Manuel Camara was a dedicated worker at Glen Farm for over sixty-four years. In a Newport Daily News interview in 1984, Camara said “The Taylors are excellent people to work for, that’s why I’ve stayed here all these years.” While at Glen Farm, Camara worked for two generations of the Taylor family. After Edith Taylor Nicholson’s death in 1959, the farm land began to be sold. Manuel Camara began to work in the glory days of the Gentleman’s Farm and continued on until almost the last days when he was one of three workers.
“It’s funny that I even took the job here. I hated driving my father’s plow horses and that’s what they had me doing here (at Glen Farm).

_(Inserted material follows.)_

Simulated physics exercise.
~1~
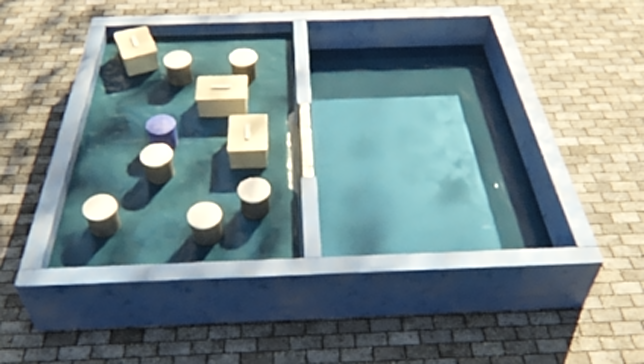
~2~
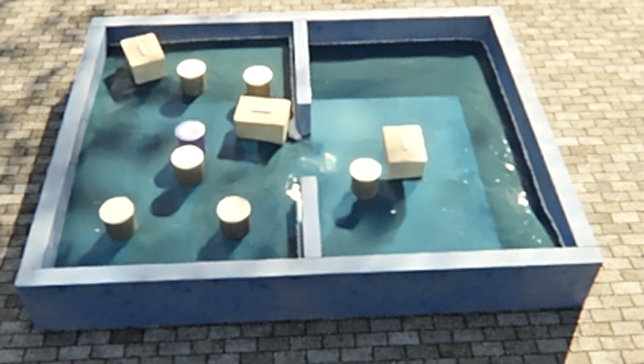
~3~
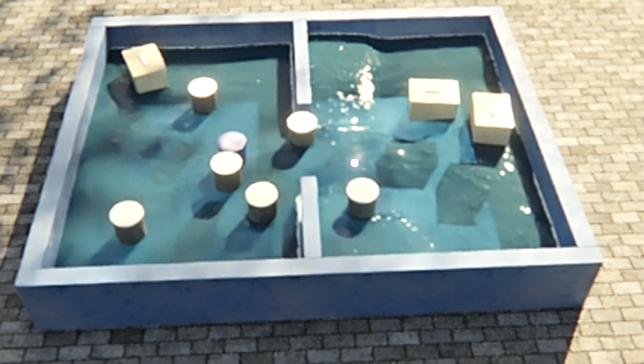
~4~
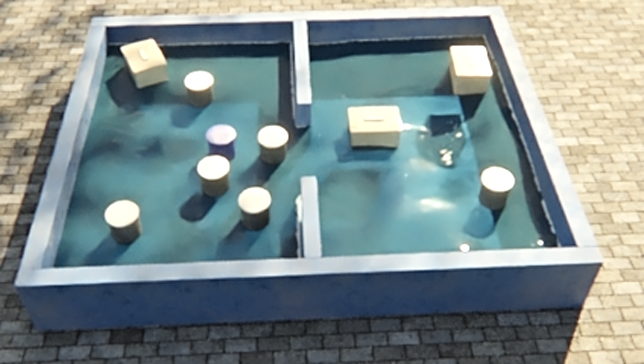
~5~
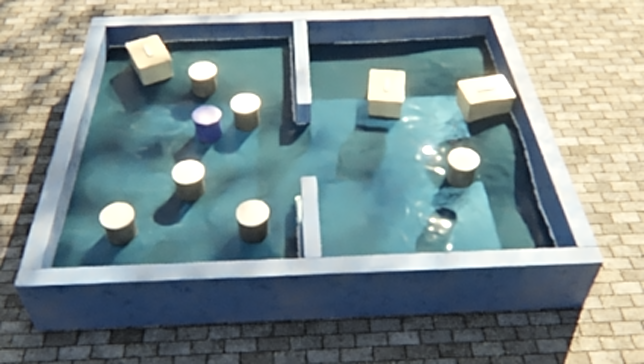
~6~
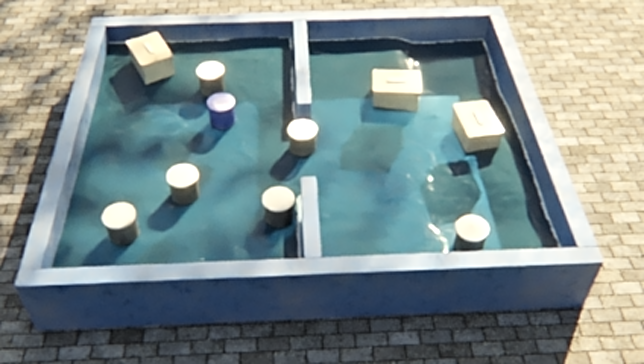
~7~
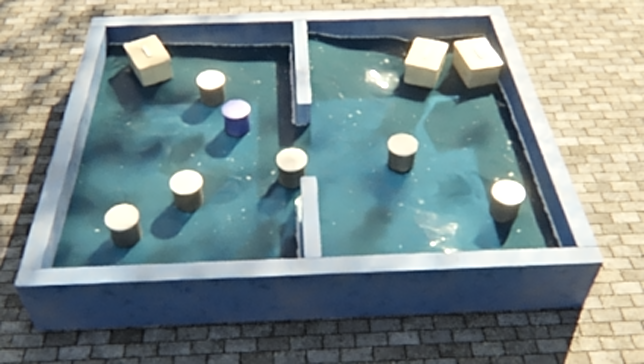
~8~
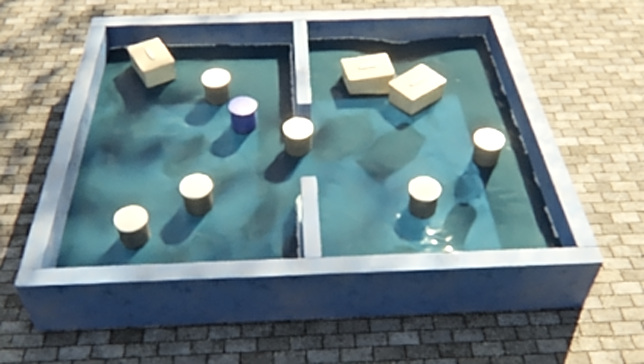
A shallow blue-walled tank, split by a central divider, sits on brick paving and is seen from above at an angle. Pale boxes and round pails, one of them blue, float in the left part, while the right part holds clear water. A gap opens in the divider, and a box and a pail pass through as the water ripples. A second box follows, and the pair drift about near the far right. Later another pail slips through, ending near the right wall, while the blue pail remains left of the divider, still afloat.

Boy was I happy when they got the tractors in.”
Camara grew up in Tiverton and left his father’s farm to become a farm hand at age 21. When Camara started at Glen Farm there were sheep, cattle, dairy cows, poultry and horses. The “gentleman’s farm” was over 1,000 acres. Manuel worked his way from farm hand to herdsman, and then foreman of the farm.
Like many of the Glen Farm workers, Manuel’s family lived on the farm. At one time they lived at the Leonard Brown House. His daughters, Geraldine Leis and MaryLou Lemieux, have shared their experience of growing up on the farm. Manuel would warn his family to get into the house because they were going to “stampede the cattle.” This was when they had to move them from one field to another. When Manuel became a foreman he spent more time at the barns. Daughter Geraldine, the youngest of his four daughters, would get into trouble by playing in the hayloft and trying to ride the cows.
As Glen Farm diminished in size, Manuel kept active. His day would start at 7 am. As the daily farm chores began he would feed and water the cattle, clean the stalls and clean-up the barnyard. “We bail a lot of hay here.” he mentioned to the reporter. Manuel would also plant and harvest corn. He complained that winter could be slow, “but spring is always around the corner and that means more hard work.” Manuel Camara was never afraid of hard work. Although he ultimately retired, he told the reporter “So I guess I’ll stick around until I can’t work any more.”